Self, Self-formation
From an anthropological perspective, an understanding of the self is to be developed ethnographically. Anthropologists have found that the notion of the self is highly culturally variable. For instance as well as the notion of the self as an individual, common in industrialised ‘Western’ sociesties, there is the self understood as a partible person, composed on multiple relations, which is characteristic of Melanesian societies. Further, although the notion of the individual person has its roots in European antiquity, anthropologists have found that there are many variations in people’s understandings of personhood, both historically and currently, across Europe and the ‘West’, as well as the possibility of having multiple senses of personhood depending on the context of action.

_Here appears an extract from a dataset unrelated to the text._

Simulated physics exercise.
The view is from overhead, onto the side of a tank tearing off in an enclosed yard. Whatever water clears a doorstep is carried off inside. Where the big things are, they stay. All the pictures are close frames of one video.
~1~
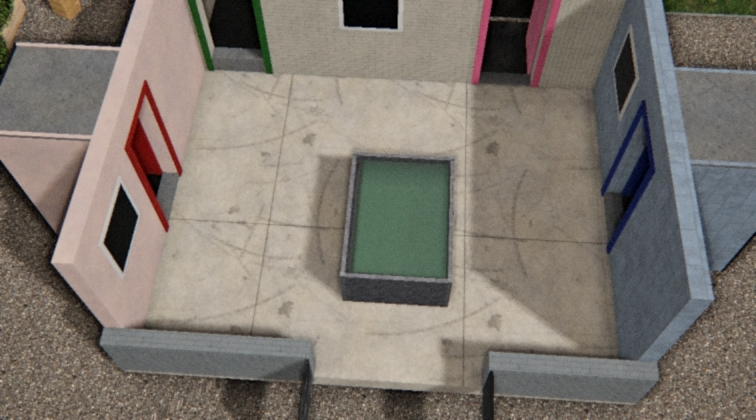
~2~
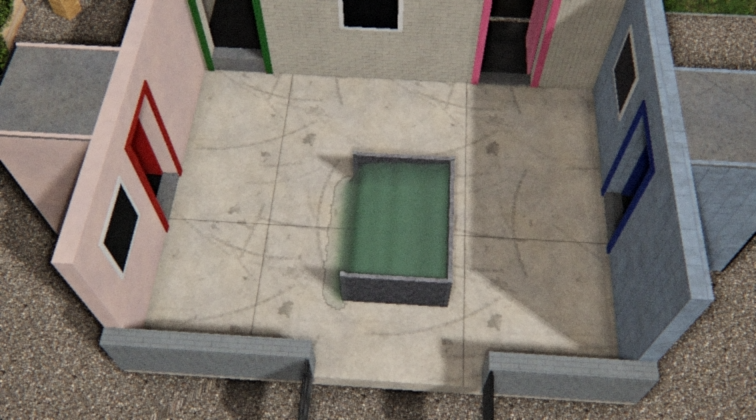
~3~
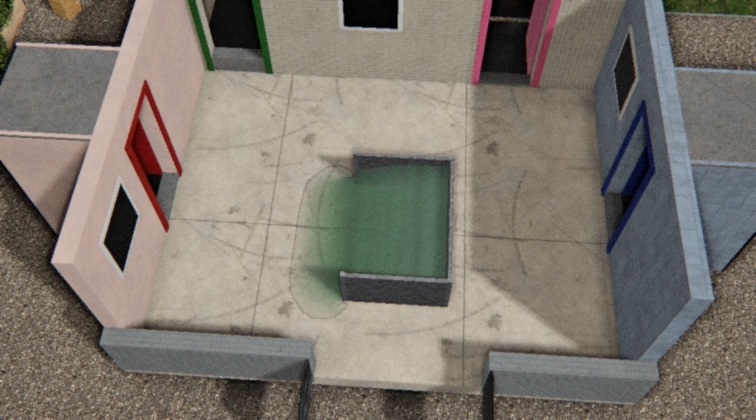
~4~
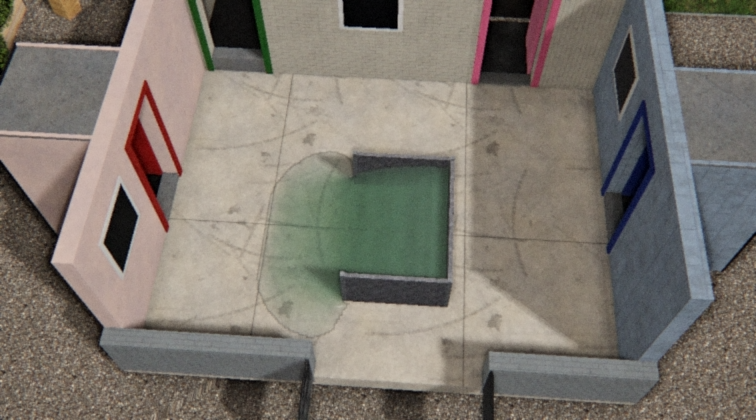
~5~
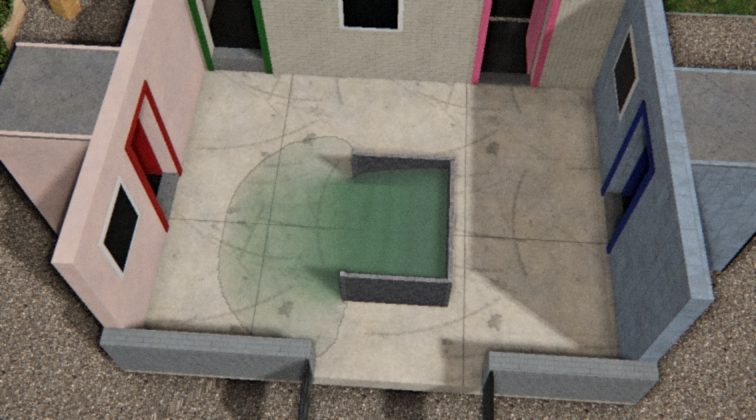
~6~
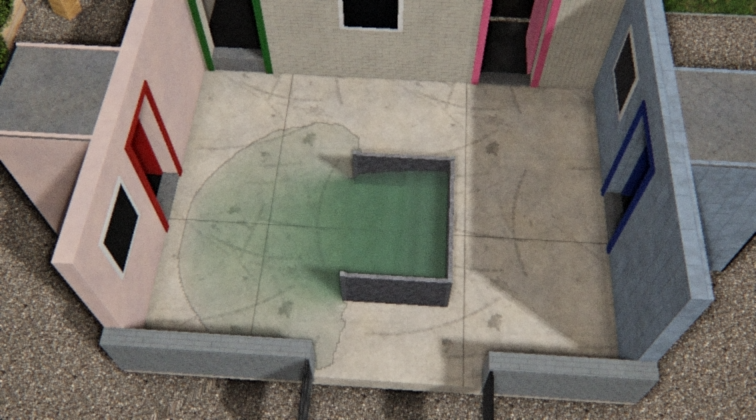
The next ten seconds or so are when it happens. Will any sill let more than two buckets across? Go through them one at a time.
The pink door does not; the green door does not; the red door does; the blue door does not.
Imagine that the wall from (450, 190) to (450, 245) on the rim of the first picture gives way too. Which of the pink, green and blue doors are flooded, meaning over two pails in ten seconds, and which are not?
Door by door, the pink door crosses the line, then the green door comes up short, then the blue door crosses the line.
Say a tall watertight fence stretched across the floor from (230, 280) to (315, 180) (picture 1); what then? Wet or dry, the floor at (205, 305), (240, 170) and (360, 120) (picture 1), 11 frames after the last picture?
Taking the three spots in turn, they are inundated, unwetted and inundated.
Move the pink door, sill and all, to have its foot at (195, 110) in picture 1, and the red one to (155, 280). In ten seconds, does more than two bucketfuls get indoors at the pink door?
As it turns out, the pink one runs over.
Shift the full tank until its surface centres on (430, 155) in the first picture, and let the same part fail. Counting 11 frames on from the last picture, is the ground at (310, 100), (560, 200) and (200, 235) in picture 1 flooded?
Check in sequence: Soaked through, still parched, soaked through.
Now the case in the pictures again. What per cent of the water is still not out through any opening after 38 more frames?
Close to 82 in a hundred.
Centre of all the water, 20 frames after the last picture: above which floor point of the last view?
The balance point is around (261, 220).
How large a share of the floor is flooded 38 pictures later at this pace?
Roughly 80 %.
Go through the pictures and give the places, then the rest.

The anthropology of ethics draws in part on Michel Foucault’s work on the technology of the self to explore how people from different ways of life strive to lead ethical lives. Anthropologists have found, however, that unlike Foucault’s examples from Greco-Roman philosophies from the early Roman Empire and Early Medieval European monastries, very often a person’s telos is either fragmented or eclectic, and most often changes over time.
Techne
Techne is an ethical virtue generally translated as ‘skill’ or ‘craftsmanship.’ In more contemporary terms, it describes the ‘embodiment’ of a skill to the point where, through extensive practice, its bearer no longer necessarily needs to reflectively deliberate what to do or follow explicit rules, but rather directly perceives and adjusts their actions, as guided by the work.
Virtue
‘Virtue’ derives from the Greek arete ‘excellence,’ and we embrace this broader notion that stretches beyond traditional ‘moral virtues’ to include technical skills and other forms of knowledge and action. Virtues are that which make a particular ethical ‘form of life’ possible; they are the necessary skills required to build, inhabit, and perform that form of life, and their holders present exemplars that transmit those ethical values โ either through direct teaching, or through imitation and aspiration.